D’après elle, pour une fille née et élevée dans une ville de province, la difficulté de convaincre l’entou­rage, surtout les hommes, est multipliée par 100. « Il faut avouer que je travaille dans un milieu d’hommes », annonce-t-elle avec courage. « Je me souviens bien de mon voyage au Caire, cette capitale éblouissante pour nous les provinciaux, lorsque j’ai terminé mes études universitaires. J’ai essayé de convaincre un professeur dans l’une des deux grandes universités cairotes de superviser mon master et mon doctorat. Il m’a traitée avec une grande moquerie et nonchalance, et a refusé ma demande, tout en me conseillant de rentrer chez moi à Tanta et d’attendre un mari pour le servir comme femme au foyer ! ».

La jeune fan de géographie est rentrée en pleurant. « Pendant mon retour, les vieux hommes et femmes dans le train essayaient vainement de me tranquilli­ser. Néanmoins, ce grand choc m’a rendue encore plus déterminée ».

Déjà mariée avec un collègue scientiste, Iman Ghoneim s’est servie d’une bourse pour partir en Angleterre, en 2002, où elle a reçu son doctorat de l’Université de Southampton. C’était là-bas que le célèbre savant, géographe et géologiste égyptien Dr Farouq Al-Baz a entendu parler d’elle et de son talent. De retour en 2002 en Egypte, le doctorat sous le bras, pour enseigner à l’Université de Tanta, elle a reçu un coup de fil de Farouq Al-Baz, lui demandant de le rejoindre aux Etats-Unis pour prendre part à certaines recherches. « J’ai refusé d’abord de partir, mais il m’a convaincue de rejoindre son groupe de chercheurs pour une seule année, ce qui m’a menée à passer 8 ans — entre 2003 et 2010 — dans le monde de ce génie, Farouq Al-Baz. Je l’ai rejoint dans ses recherches qui ont conduit à la découverte de la grande fosse potentielle (astropole) dans le désert près de l’Egypte », avoue-t-elle. Elle a alors décidé de continuer sa vie au pays de l’Oncle Sam et de rejoindre l’Université de Boston en tant que profes­seure adjointe au Centre de télédétection de cette université, avant de rejoindre l’Université de la Caroline du Nord pour travailler comme professeure agrégée au département de géographie et de géologie, puis comme directrice du Laboratoire des recherches en télédé­tection à l’université.
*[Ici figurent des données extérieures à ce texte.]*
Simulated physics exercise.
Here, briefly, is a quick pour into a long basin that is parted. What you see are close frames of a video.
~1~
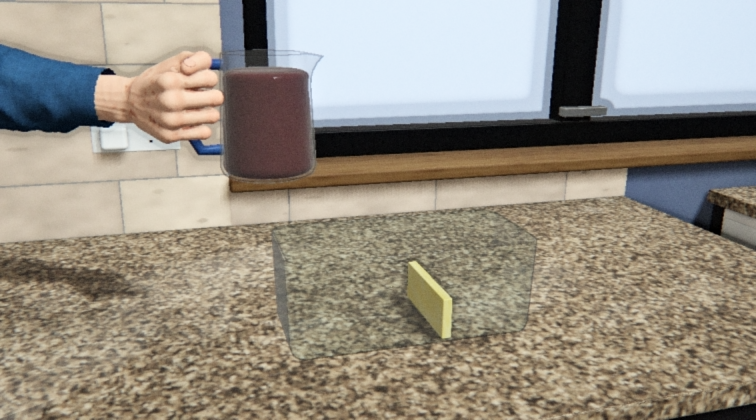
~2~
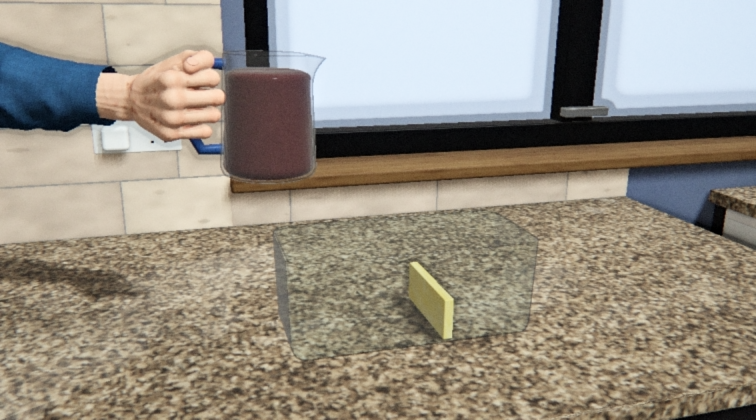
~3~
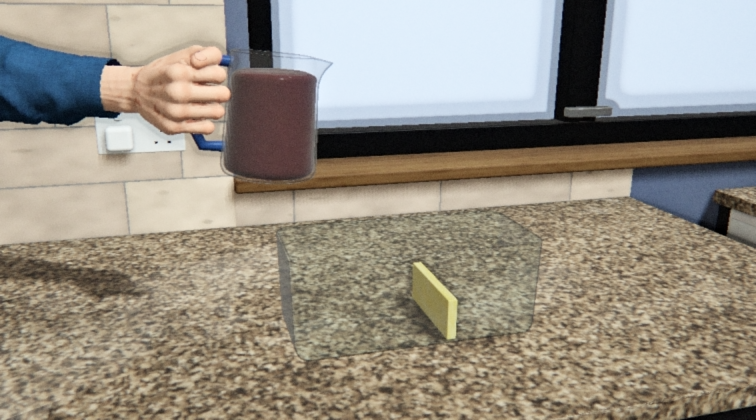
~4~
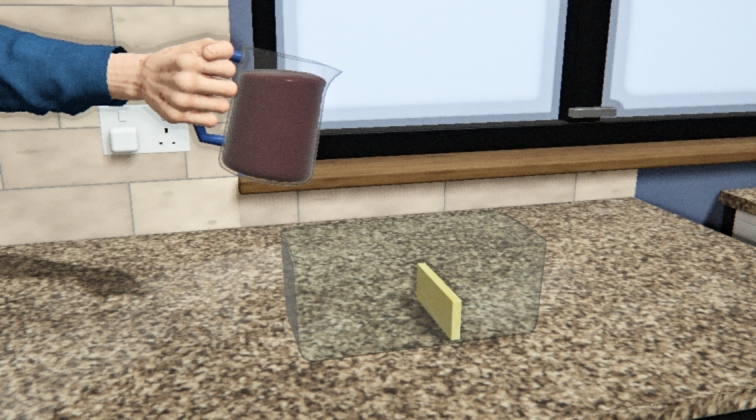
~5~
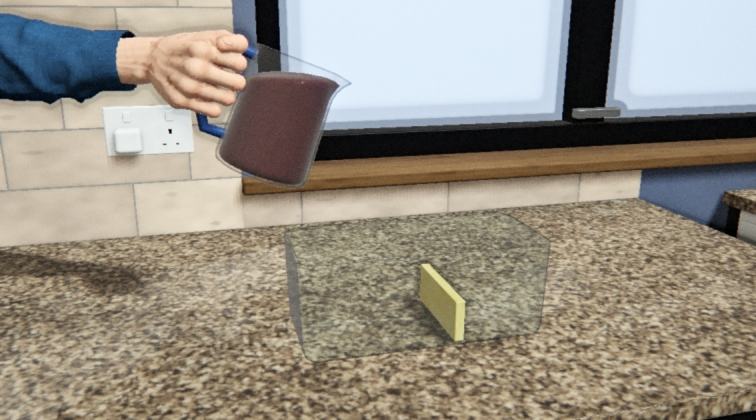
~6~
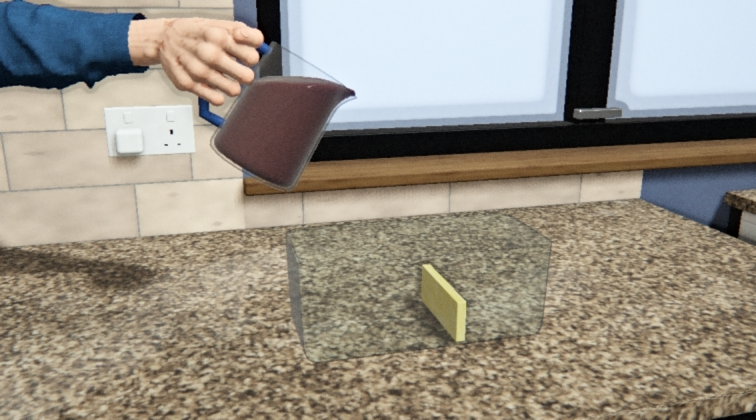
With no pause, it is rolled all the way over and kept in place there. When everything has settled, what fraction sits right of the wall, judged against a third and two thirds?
The right side is left with too little to make a third.
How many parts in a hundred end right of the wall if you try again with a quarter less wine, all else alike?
Roughly 5 in a hundred.
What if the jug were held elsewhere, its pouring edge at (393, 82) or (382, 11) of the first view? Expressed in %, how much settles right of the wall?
You'd get around 75 per cent and then around 85 per cent.
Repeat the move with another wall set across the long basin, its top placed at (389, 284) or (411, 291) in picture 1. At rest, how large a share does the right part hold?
In order, near 45 and 10 in a hundred.
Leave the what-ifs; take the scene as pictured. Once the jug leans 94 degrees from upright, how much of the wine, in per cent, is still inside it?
It still holds around 70 per cent there.
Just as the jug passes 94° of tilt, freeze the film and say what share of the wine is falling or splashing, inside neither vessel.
It's close to 20 per cent.
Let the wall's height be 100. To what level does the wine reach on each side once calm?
Left of the wall 60 %, right of the wall 0 %.
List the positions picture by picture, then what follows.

Aujourd’hui, elle avoue que cela n’a pas toujours été facile. S’imposer par le travail a été le fil rouge de toutes ses années d’apprentissage et de recherches. Elle concède que, dans la société occidentale et surtout américaine, une femme arabe et musulmane est constamment jugée. « Me tenir devant des cher­cheurs et des étudiants américains pour leur enseigner et leur donner mon savoir-faire n’était même pas dans mes rêves, moi, la simple jeune fille provinciale, venant d’une uni­versité gouvernementale. Mais grâce à mon assi­duité et à mes efforts sincères, j’ai réalisé un grand succès dans mon travail au point que mes étudiants et collègues m’ont décerné le prix du meilleur pro­fesseur à l’Université de Boston ».
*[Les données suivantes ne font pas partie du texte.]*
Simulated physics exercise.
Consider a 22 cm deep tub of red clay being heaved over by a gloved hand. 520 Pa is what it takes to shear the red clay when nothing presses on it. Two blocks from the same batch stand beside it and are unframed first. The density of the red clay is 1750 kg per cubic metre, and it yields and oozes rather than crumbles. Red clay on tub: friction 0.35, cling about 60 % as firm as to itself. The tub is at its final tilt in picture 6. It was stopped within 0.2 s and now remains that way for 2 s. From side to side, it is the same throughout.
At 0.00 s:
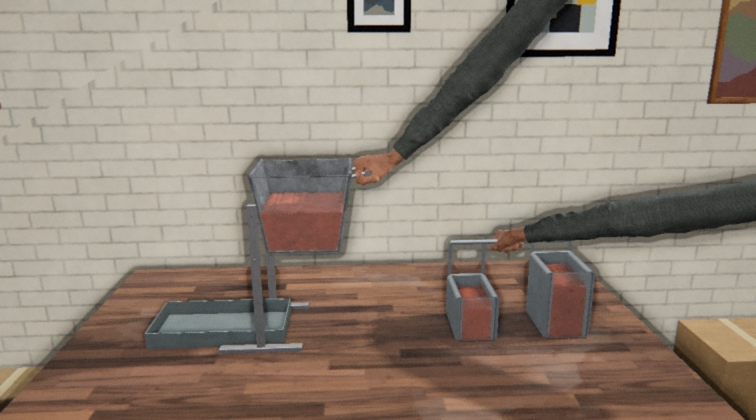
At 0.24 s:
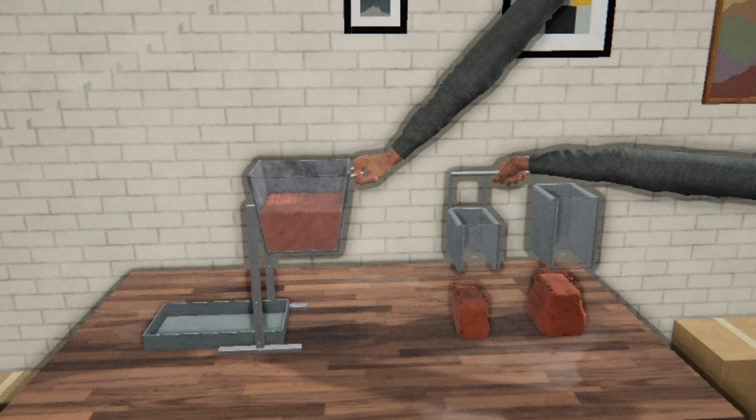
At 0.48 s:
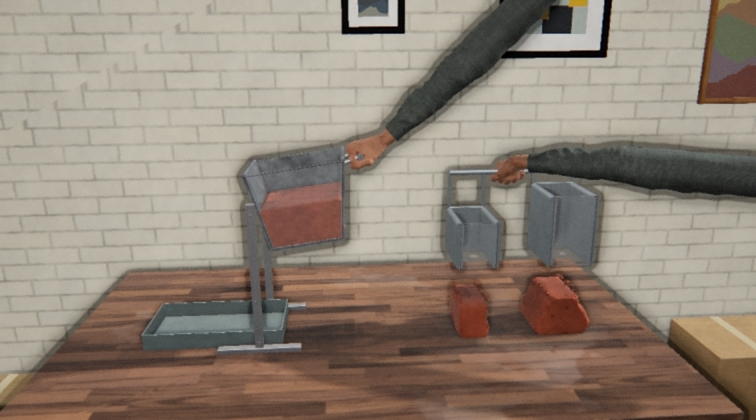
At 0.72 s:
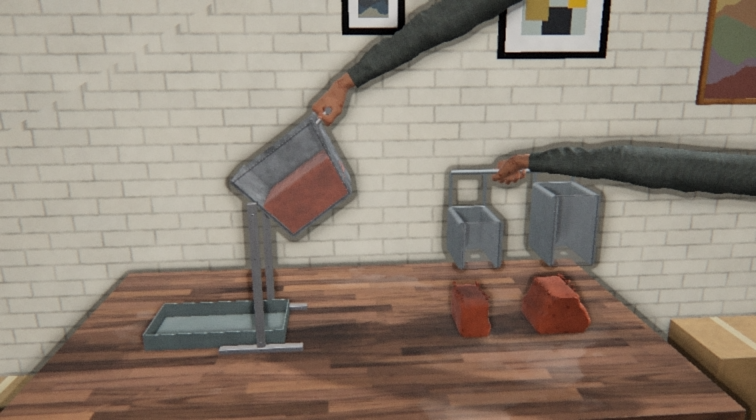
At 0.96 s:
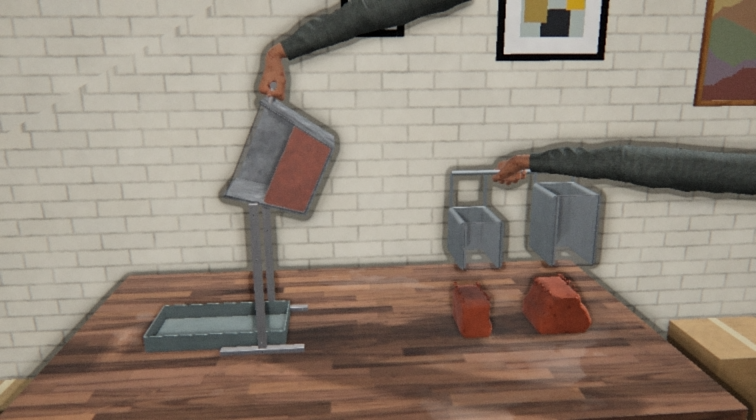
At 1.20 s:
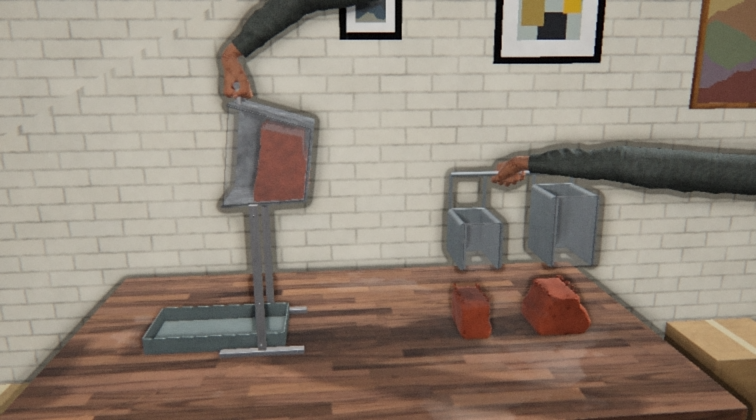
The clip shows a hand lifting two grey molds off red clay blocks, the taller of which slumps slightly, before another hand swings a tub of red clay up and over to the left on its stand.
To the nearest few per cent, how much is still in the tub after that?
About 100 %.
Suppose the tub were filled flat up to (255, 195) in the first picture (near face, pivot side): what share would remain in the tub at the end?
65 %.
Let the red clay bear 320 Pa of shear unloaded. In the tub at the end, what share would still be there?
Then about 75 %.
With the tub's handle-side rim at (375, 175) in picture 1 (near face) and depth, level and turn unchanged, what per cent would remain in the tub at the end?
I'd put it at close to 60 per cent.
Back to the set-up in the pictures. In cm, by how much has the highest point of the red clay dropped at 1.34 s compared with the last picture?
Around 4 cm below its level in the last picture.
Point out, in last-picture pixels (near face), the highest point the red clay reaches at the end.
I'd point to somewhere around (272, 157).
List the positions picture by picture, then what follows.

Il y a un autre grand succès dont elle refuse sou­vent de parler. « Réussissant à transmettre à mes élèves que l’islam est une attitude et un comporte­ment et pas seulement une religion, je leur disais toujours que j’ai de beaux cheveux, mais que je porte ce voile par souci d’appliquer les enseigne­ments de l’islam avec un certain degré de modération. Ce qui a conduit l’une de mes étudiantes à lire sur l’islam, à devenir musulmane et à porter le voile, après avoir trouvé en moi — selon elle— le modèle d’une femme simple, qui a pu réunir la science et la modération religieuse. Cela m’a fait plaisir bien sûr, mais j’ai eu peur aussi qu’elles aient vu en moi ce que je n’ai pas vu », dit la scientifique sans pouvoir cacher son visage de rougir.

Et quand on demande à cette maman de deux jeunes filles, Salma, médecin de 24 ans, et Raghda, ou plutôt Didi, 22 ans, égyptologue, comment elle arrive à concilier sa vie profession­nelle et sa vie familiale, elle répond tout simplement : « Ce n’est qu’une question d’organisation ! Grâce à mes horaires fixes, je peux dégager tout le temps nécessaire pour ma famille. Et grâce à mon mari qui a décidé de faire un pas en arrière dans son domaine professionnel pour me laisser faire un pas en avant dans le mien, on a réussi tous deux à éduquer nos deux filles aux valeurs arabes et musulmanes. Il suffit de savoir qu’elles ne parlent que l’arabe à la maison, cette maison simple et purement égyptienne où l’on peut sentir l’odeur de la nourriture orientale et égyptienne en Caroline du Nord ! », conclut fièrement Iman Ghoneim.

Jalons

1997 : Licence en sciences du terrain de l’Université de Tanta.

2002 : Doctorat en géographie de l’Université de Southampton en Angleterre.

2003 : Début de carrière scientifique et académique aux Etats-Unis.

2010 : Professeure adjointe à l’Université de la Caroline du Nord à Wilmington.

2017 : Prix de meilleur professeur et enseignant de l’Université de la Caroline du Nord à Wilmington.